Passover and Easter: Jesus brings it all together

We went to a Seder dinner at our church on Passover. This is a dinner like the ones the Jews had just before God freed them from Egypt; it is a Passover tradition observed by Jews to this day. The Jewish traditions were explained, but more than that, the significance of the symbols and rituals that all point to Jesus’ sacrifice, as Passover foretold Him. It was fascinating. Here are some highlights.

The candle lighted at the beginning of the meal is lighted by a woman. Mary, a common girl of Nazareth, was the one who brought the Son of God, the Messiah, into the world.


Ten drops of wine or juice on the plate symbolize the 10 plagues God sent on Egypt.



Parsley dipped in salt water reminds us of the tears of the Jews in slavery, and our sad state when we were slaves to sin.


Matzah is the unleavened bread used during the Passover season. Jesus brought a new significance to this when He celebrated the Last Supper, which was a Passover meal.



Wine, or cranberry juice here. Jesus made this an important part of His Passover meal, the Last Supper, as well.


Horseradish on matzah. This bitter herb reminds us of the bitterness of the Jews’ captivity to Egypt, and ours’ to sin.


Charoset— apples, nuts and juice, cut up and mixed together to represent the brick mortar the Jews made in slavery.


And this is the main dinner—green beans, red potatoes, roasted lamb, and more charoset.


Jesus instituted a new tradition for His followers during the Last Supper. The matzah bread, He said, stands for His body. The wine, for His blood. Christians know this as Communion, and whenever we eat and drink this, we remember Jesus, the perfect Lamb sacrificed for us.

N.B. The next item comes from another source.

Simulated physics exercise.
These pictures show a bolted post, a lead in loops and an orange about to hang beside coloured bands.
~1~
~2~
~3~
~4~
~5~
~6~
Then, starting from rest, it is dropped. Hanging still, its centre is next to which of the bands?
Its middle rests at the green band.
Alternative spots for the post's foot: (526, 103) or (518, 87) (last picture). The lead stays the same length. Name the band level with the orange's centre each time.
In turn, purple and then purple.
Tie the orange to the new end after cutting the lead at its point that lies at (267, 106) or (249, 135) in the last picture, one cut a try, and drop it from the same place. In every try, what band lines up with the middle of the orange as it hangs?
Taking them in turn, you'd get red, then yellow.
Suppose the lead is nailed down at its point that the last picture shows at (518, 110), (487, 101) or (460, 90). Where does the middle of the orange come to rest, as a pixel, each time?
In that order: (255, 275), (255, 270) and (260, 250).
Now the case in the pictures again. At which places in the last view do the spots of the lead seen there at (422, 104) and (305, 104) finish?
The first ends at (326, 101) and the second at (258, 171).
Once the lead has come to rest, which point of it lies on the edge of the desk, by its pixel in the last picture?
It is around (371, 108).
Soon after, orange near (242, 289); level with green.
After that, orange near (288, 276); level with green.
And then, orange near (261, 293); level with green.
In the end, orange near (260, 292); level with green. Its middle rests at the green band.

And He took bread, gave thanks and broke it, and gave it to them, saying, “This is My body which is given for you; do this in remembrance of Me.” Likewise He also took the cup after supper, saying, “This cup is the new covenant in My blood, which is shed for you.
-Luke 22:19-20



The similarities between Passover and Jesus’ death and resurrection are unavoidable. Here are just a few.

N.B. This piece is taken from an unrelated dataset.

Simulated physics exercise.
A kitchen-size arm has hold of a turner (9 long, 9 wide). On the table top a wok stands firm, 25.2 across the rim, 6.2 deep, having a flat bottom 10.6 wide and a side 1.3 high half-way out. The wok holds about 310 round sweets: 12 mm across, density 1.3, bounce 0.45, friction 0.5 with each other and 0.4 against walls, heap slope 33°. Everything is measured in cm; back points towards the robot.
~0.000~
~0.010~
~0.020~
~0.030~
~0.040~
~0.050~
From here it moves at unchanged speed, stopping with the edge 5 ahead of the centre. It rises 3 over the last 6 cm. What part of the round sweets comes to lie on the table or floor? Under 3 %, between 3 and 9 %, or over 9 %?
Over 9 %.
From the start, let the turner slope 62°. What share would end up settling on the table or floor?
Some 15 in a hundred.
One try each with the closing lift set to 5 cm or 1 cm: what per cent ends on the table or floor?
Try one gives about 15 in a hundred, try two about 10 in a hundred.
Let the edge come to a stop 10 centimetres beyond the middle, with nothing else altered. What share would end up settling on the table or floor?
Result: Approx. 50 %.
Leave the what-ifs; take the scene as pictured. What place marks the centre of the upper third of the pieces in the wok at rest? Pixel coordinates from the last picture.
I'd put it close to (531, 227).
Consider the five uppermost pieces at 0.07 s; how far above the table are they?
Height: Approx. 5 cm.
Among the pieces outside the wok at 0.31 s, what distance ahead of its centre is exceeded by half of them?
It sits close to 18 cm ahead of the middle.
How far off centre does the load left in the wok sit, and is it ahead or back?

Passover: A spotless lamb was needed for the sacrifice.
Easter: Jesus, the sinless Son of God, was sacrificed for us.

Passover: The killing of the lamb on Passover allowed the people to live.
Easter: Jesus’ death on the Cross saved us from eternal condemnation in Hell.

Passover: Whoever applied the blood of the slain Passover lamb to their house was saved from the angel of death.
Easter: Jesus’ blood cleanses us from sin and saves us from Hell.

Passover: On the Seder table were 3 pieces of matzah wrapped in a napkin. Two were taken out, and one was broken, and a part was replaced in the napkin and hidden.
Easter: Jesus was broken and killed for us, wrapped in cloth and buried in the tomb.

Passover: The Jews purged leaven from their homes during the Passover.
Easter: We remove sin from our lives and focus on Jesus’ sacrifice for us.

Therefore purge out the old leaven, that you may be a new lump, since you truly are unleavened. For indeed Christ, our Passover, was sacrificed for us.

-1 Corinthians 5:7

But it does not end there. Jesus is the Messiah the Jews were looking forward to, and He demonstrated it by rising from the dead.


We rejoice because He has risen and conquered sin and death!

…Jesus Christ our Lord, who was born of the seed of David according to the flesh, and declared to be the Son of God with power according to the Spirit of holiness, by the resurrection from the dead.